Additionally when a new Packet is constructed its save_data function is added to a static map called save_by_id contained in the Packet<> base class such that when a receiver receives a new payload for a packet it can load this new packet payload just by obtaining its id.
The id can be obtained from a payload by handling the payload buffer to the static get_id() method of the Packet<> base class
Each of the Packets has its own type beacause they operate with templates as it is the only way of storing multiple different type PacketValues, as PacketValues might also have different types between them. This means that storing multiple Packets inside most dataclasses won't work, tuples will work as each of the elements inside a tuple can be a different type.
An example of use might be the following:
double a = 3.1;
double b = 3.5;
Packet packet = {
90,
PacketValue<uint16_t>(&a,10),
PacketValue<uint16_t>(&b,10)
};
packet.build();
uint8_t* buffer = packet.buffer; //This is the same as uint8_t* buffer = packet.build()
//Buffer will include the following information 9A 00 36 01 5E 01 in a Little Endian system as 0x009A is 90, 0x0136 is 310 and 0x015E is 350
uint8_t* new_data;
new_data[0] = 90;
new_data[1] = 0;
new_data[2] = 55;
new_data[3] = 0;
new_data[4] = 55;
new_data[5] = 0;
packet.save_data(new_data); // This is the same as Packet<>::save_by_id[90](new_data)

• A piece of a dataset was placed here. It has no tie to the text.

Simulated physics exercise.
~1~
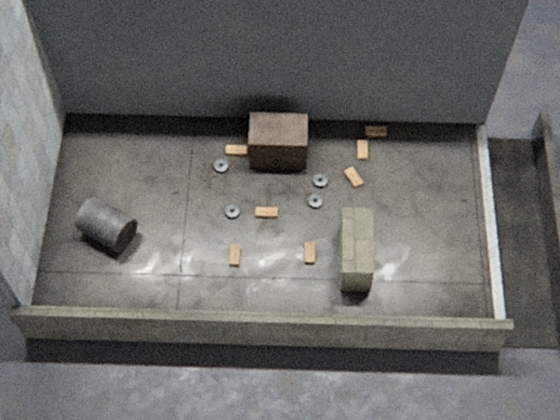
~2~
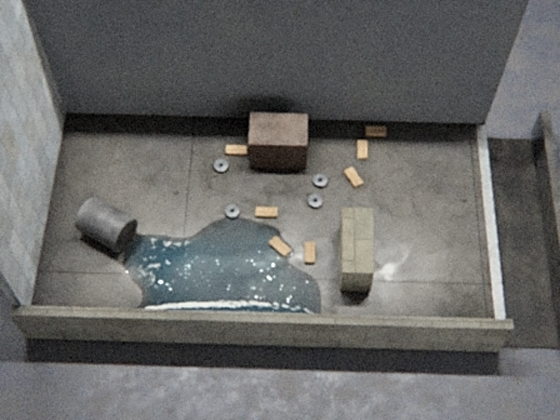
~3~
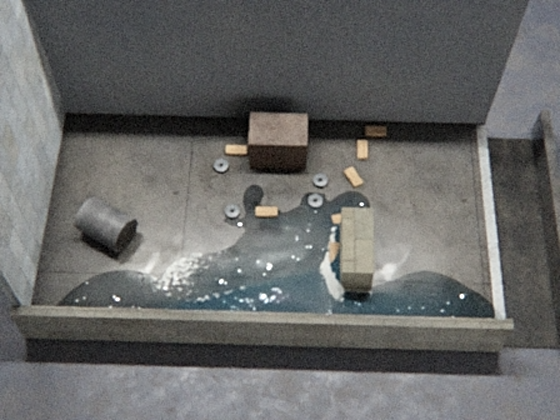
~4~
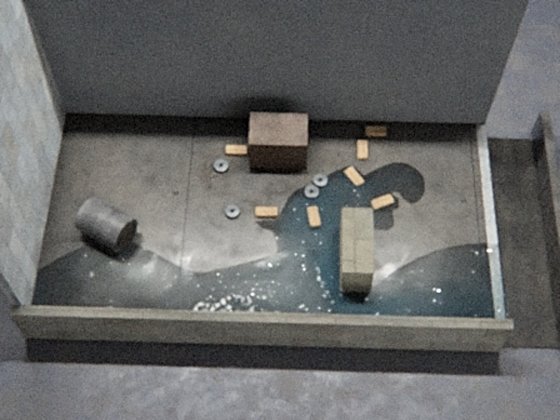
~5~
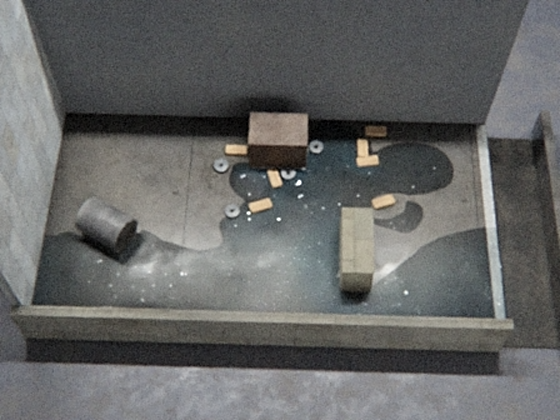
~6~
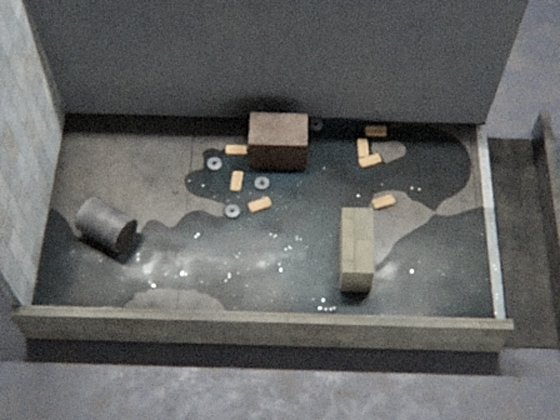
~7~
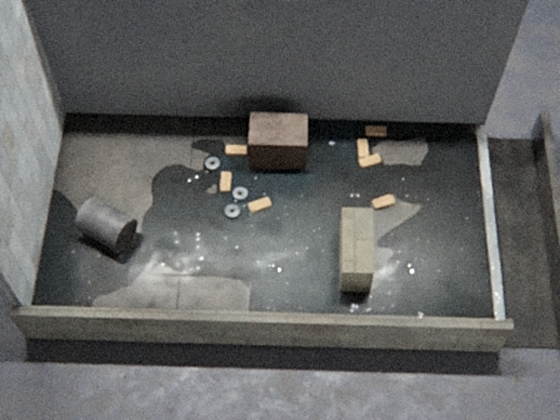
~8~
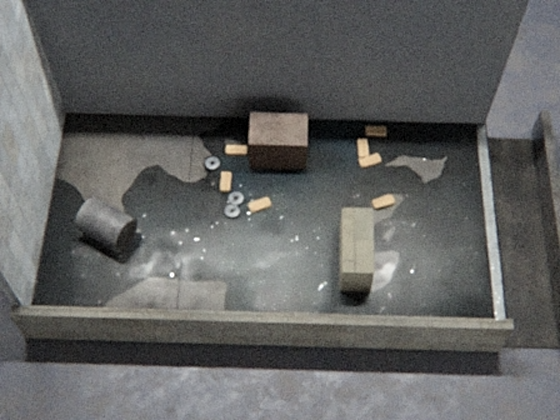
In a walled shed, water spilled from a drum lying on its side, ran along the front wall and then spread to the back, pushing several small wooden blocks and metal rings around before they settled, leaving most of the floor dark and wet.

//Now a contains 5.5 and b also contains 5.5
Order is a peculiar type of Packet, in fact it inherits from it, the only difference between a Packet and an Order is that an Order has a non anonymous function linked to it, this function should be called by the communication protocols when it receives an order.
The callback function can be omitted from the constructor and be later added with the set_callback() method.
Additionally when an Order is constructed its id is added to a static map called on_received in the Packet<> base class which lets the receiver identify the Order and execute the callback just with the payload.
The sender of the Order doesn't have to implement the callback function to the Order if it is not going to respond to it and it's limited to just sending it.